Massive amounts of water discovered in pre-stellar cloud

            Water is a ubiquitous substance in the universe, not only appearing as a liquid on Earth but also frozen ice on distant planets, comets, and in the depths of interstellar space.  How much water is present during the formation of star systems, however, is a question left unanswered due to challenges of measuring vapor content in regions of energetic, often violent star birth.  However, by directing their observations toward a much calmer, nebulous area of star formation, a team lead by Professor Paola Caselli of the University of Leeds has recently determined the quantity of water to be on the order of 2,000 times the volume of Earth’s oceans.

            Caselli’s team studied a cloud, dubbed Lynds 1544 in the constellation Taurus, which is a pre-stellar core, or a collection of gas and dust on the verge of collapsing into an infant star.  Using the Herschel Space Observatory, a powerful telescope orbiting the earth, Caselli and her team were able to directly observe water vapor to determine its combined mass.  Their results indicate that there is far more water in early star systems than previously expected, a significant finding which helps shape our understanding of juvenile solar systems.

            “I am passionate about understanding our origins, which is why I have been studying for many years dark clouds, where stars and planets form,” said Prof. Caselli of the University of Leeds in West Yorkshire, England.  “These particular clouds are the ideal objects where to focus our attention if we want to unveil the initial conditions of the whole process of star and planet formation.”

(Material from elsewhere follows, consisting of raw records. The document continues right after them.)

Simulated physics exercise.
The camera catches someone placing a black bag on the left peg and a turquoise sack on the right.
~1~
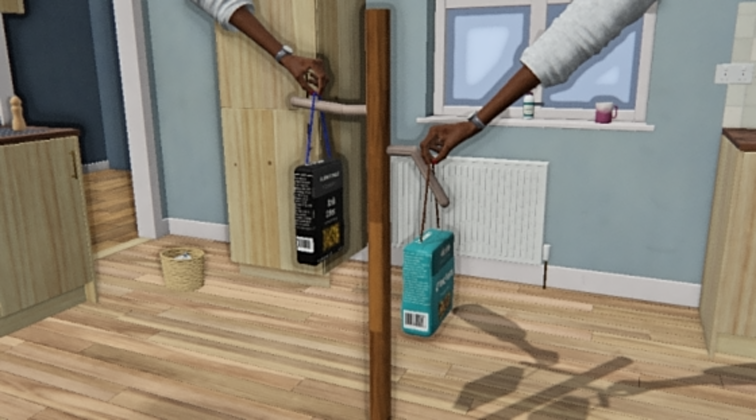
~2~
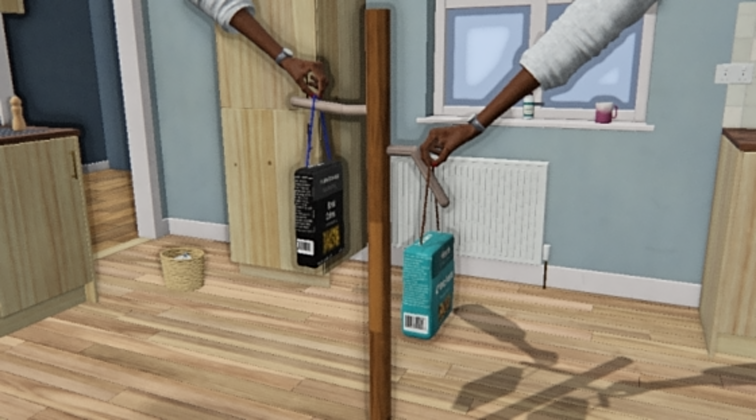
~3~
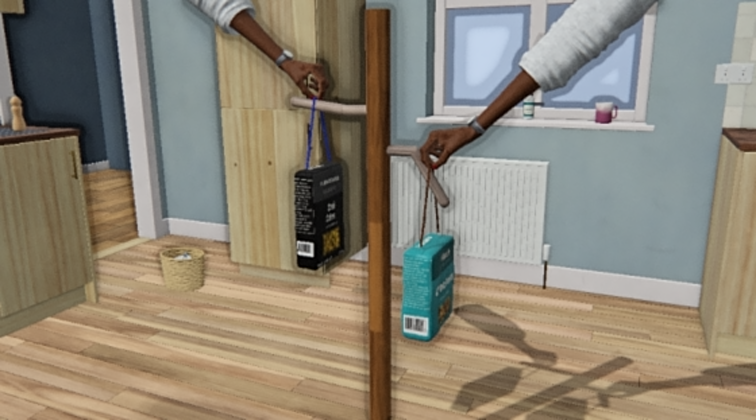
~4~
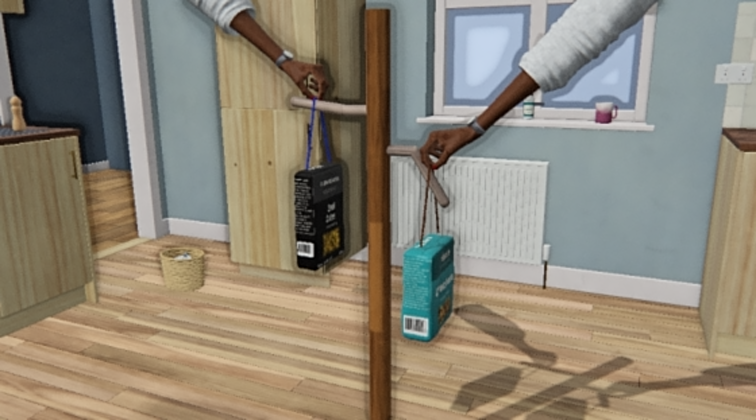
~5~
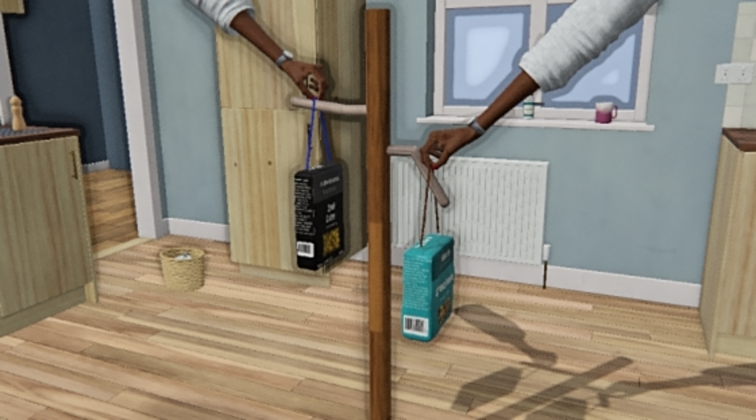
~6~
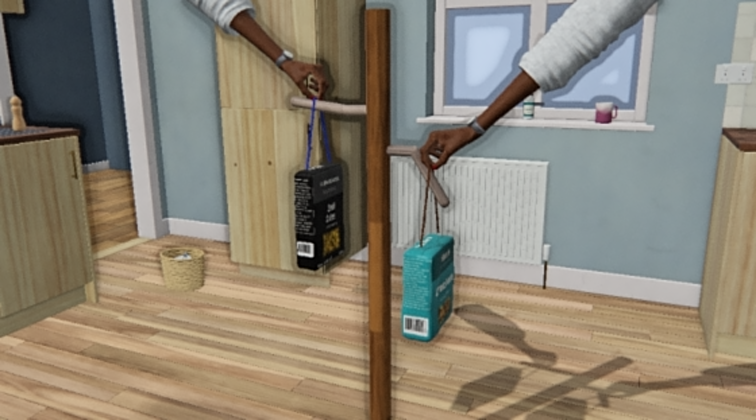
The footage shows two hands holding a black bag by its cord at the left peg of an upright wooden post and a turquoise sack at the right peg; both bags lower very slightly, then stay nearly still.
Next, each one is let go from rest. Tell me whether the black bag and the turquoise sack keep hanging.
Black bag - yes, it keeps hanging; turquoise sack - no, it falls.
Then, 0.36 s past the final frame, black bag on its peg near (320, 216); turquoise sack on the floor.
When it is over, black bag on its peg near (320, 217); turquoise sack on the floor. The black bag stays hanging and the turquoise sack drops to the floor.
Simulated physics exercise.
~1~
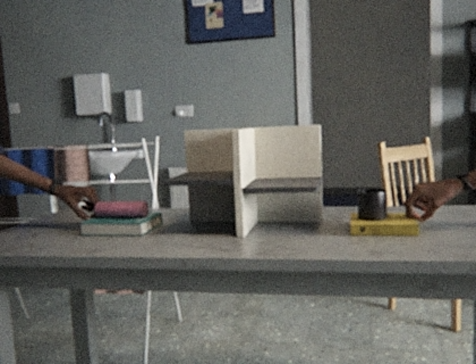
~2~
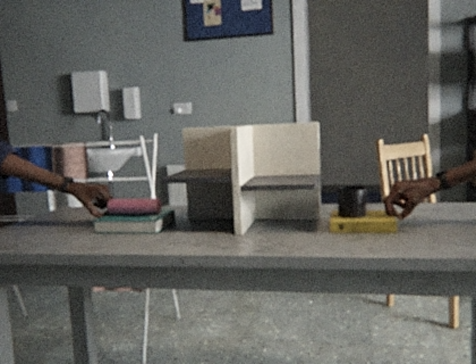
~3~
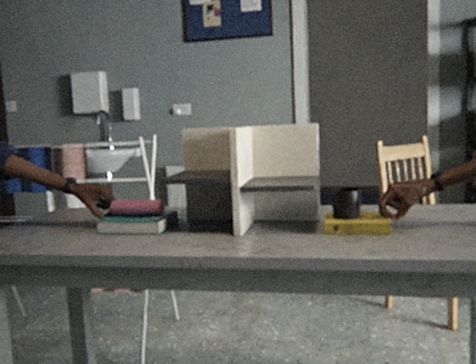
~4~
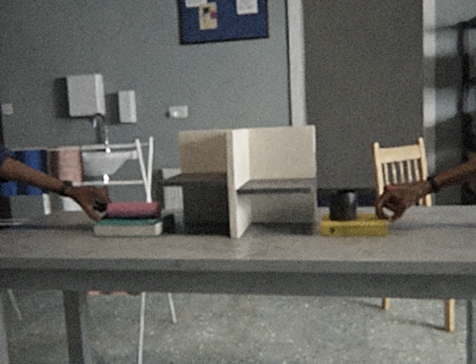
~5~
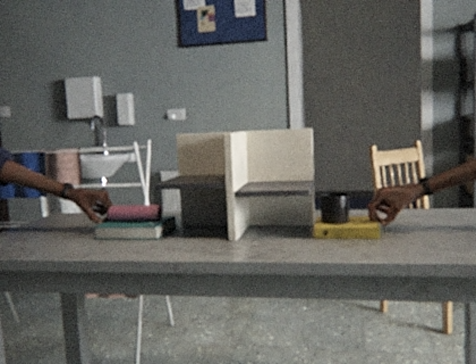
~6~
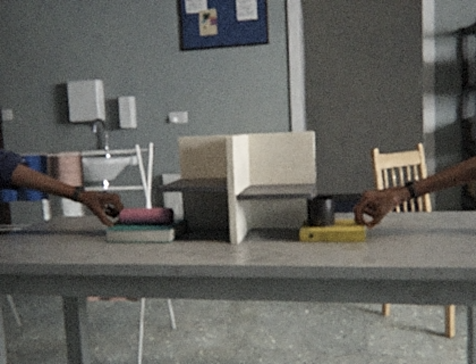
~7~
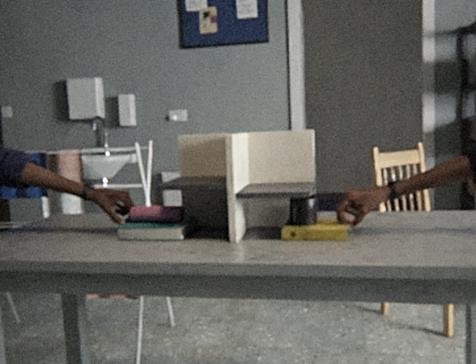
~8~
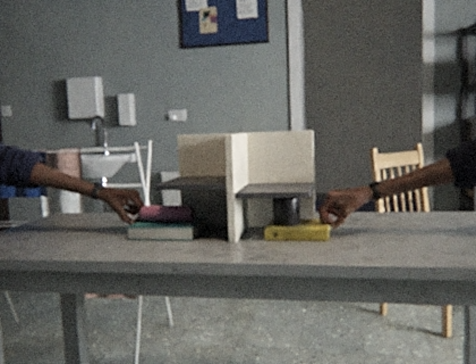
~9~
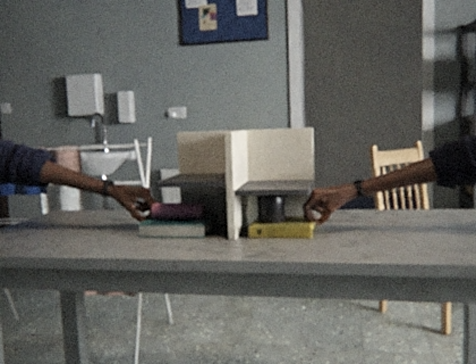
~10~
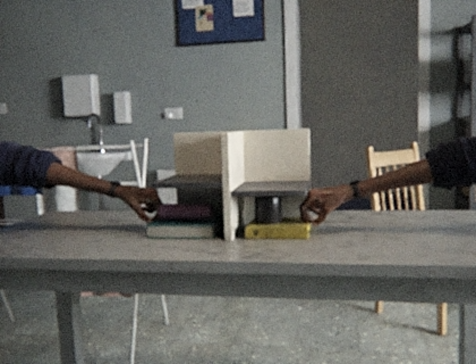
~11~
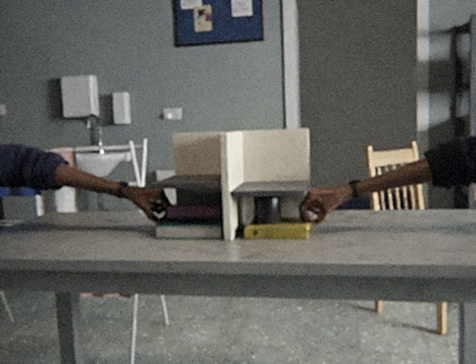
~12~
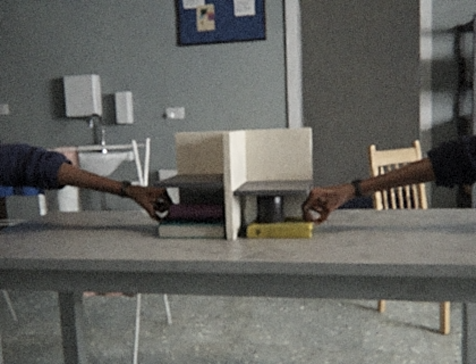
Two hands slid a turquoise book with a pink candle lying on it and a yellow box with a black beaker on top inward from opposite sides, until both items sat beneath the shelf in the middle, still on their supports.
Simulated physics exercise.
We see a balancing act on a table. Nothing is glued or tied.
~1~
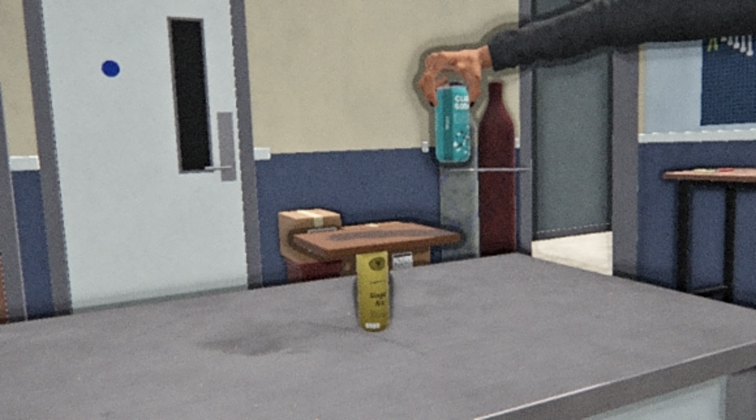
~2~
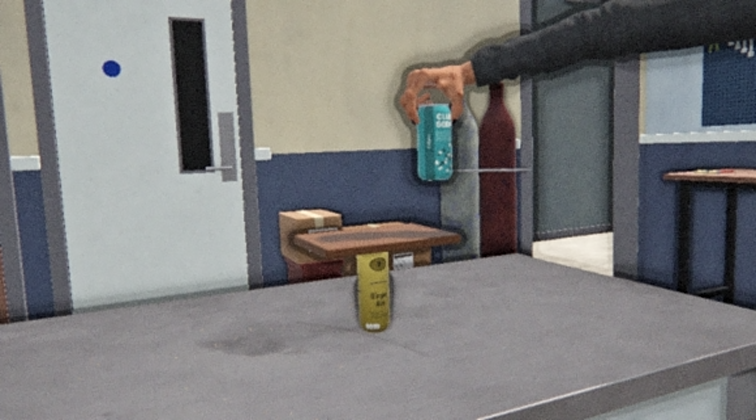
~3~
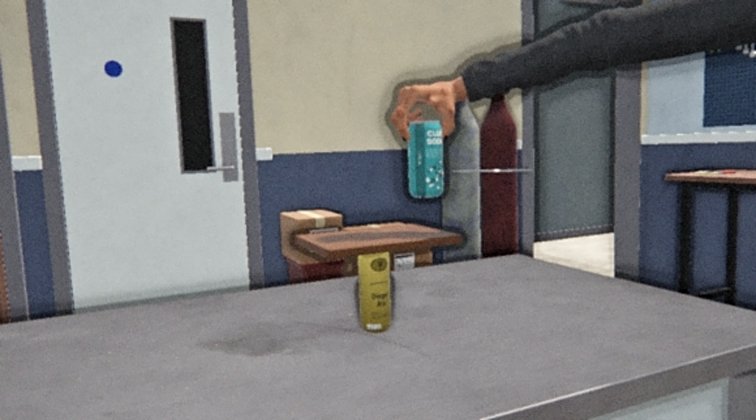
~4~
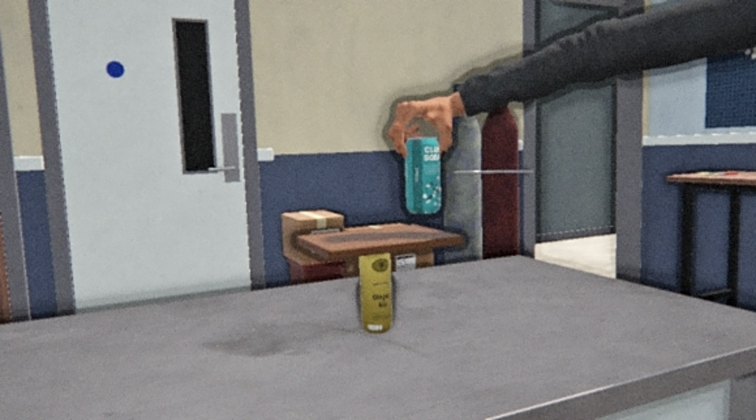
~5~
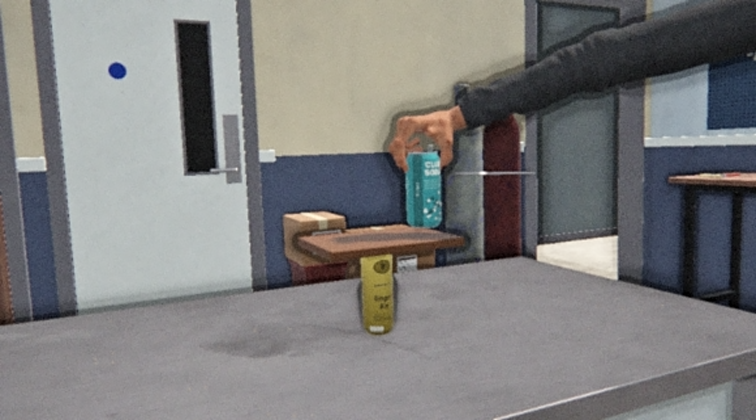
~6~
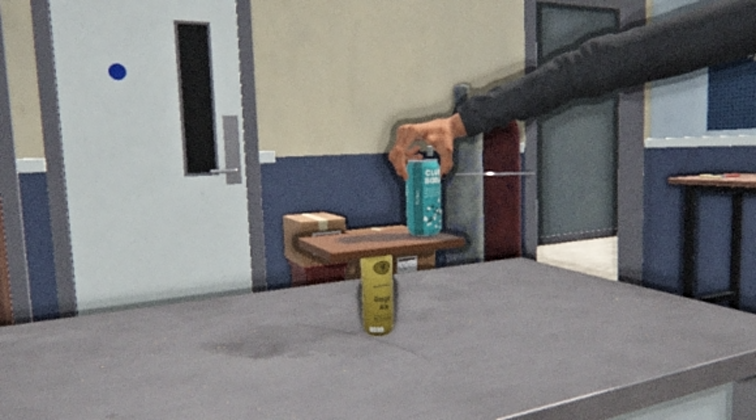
At the start, a hand reaching in from the right holds a turquoise can in the air above a wooden board balanced on a yellow can on a gray table. The hand lowers the can, drifting slightly left, then sets it on the right side of the board and keeps hold of it.
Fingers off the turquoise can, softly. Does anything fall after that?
In the end the stack loses its balance.
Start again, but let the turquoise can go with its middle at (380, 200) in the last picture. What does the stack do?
Then it keeps its balance.
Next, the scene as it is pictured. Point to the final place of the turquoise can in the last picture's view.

            Unlike young star systems which are subject to solar winds, stellar jets, and other astounding displays of energy, Lynds 1544 is a relatively peaceful gas cloud with the potential to collapse into a Sun-like star.  Already, the drift of the water vapor as observed by the Hershel Observatory indicates that the cloud is gradually undergoing gravitational collapse, in which material is slowly flowing toward the center where a star is likely to be born.

            While the water in pre-stellar cores is typically frozen in ice, which makes it hard to detect, the water content in L1544 is excited by passing cosmic rays, or bands of energetic particles which, when absorbed by hydrogen molecules, can help evaporate ice crystals.  In this case the water is made observable in the form of energized vapor.  “This is an important result because it is the first time that we have been able to measure water vapor in a pre-stellar core,” Caselli commented.  “We now know the initial reservoir, or budget of water, at the dawn of a new solar-type system.”

Water is a crucial ingredient in the formation and preservation of life as we know it on Earth.  Therefore, knowing how much water is present during the formation of stars and planets is key to understanding the processes which made life possible in our solar system.  The team’s next step is to perform similar observations on other nebulous clouds in the galaxy to study how different environments affect the chemistry of water, as understanding these dynamics may unveil clues as to the origins of our own solar system or even the planet Earth itself.

“I only hope that people will wonder a little bit more about our wonderful Universe,” said Caselli, “and how lucky we are to be here.”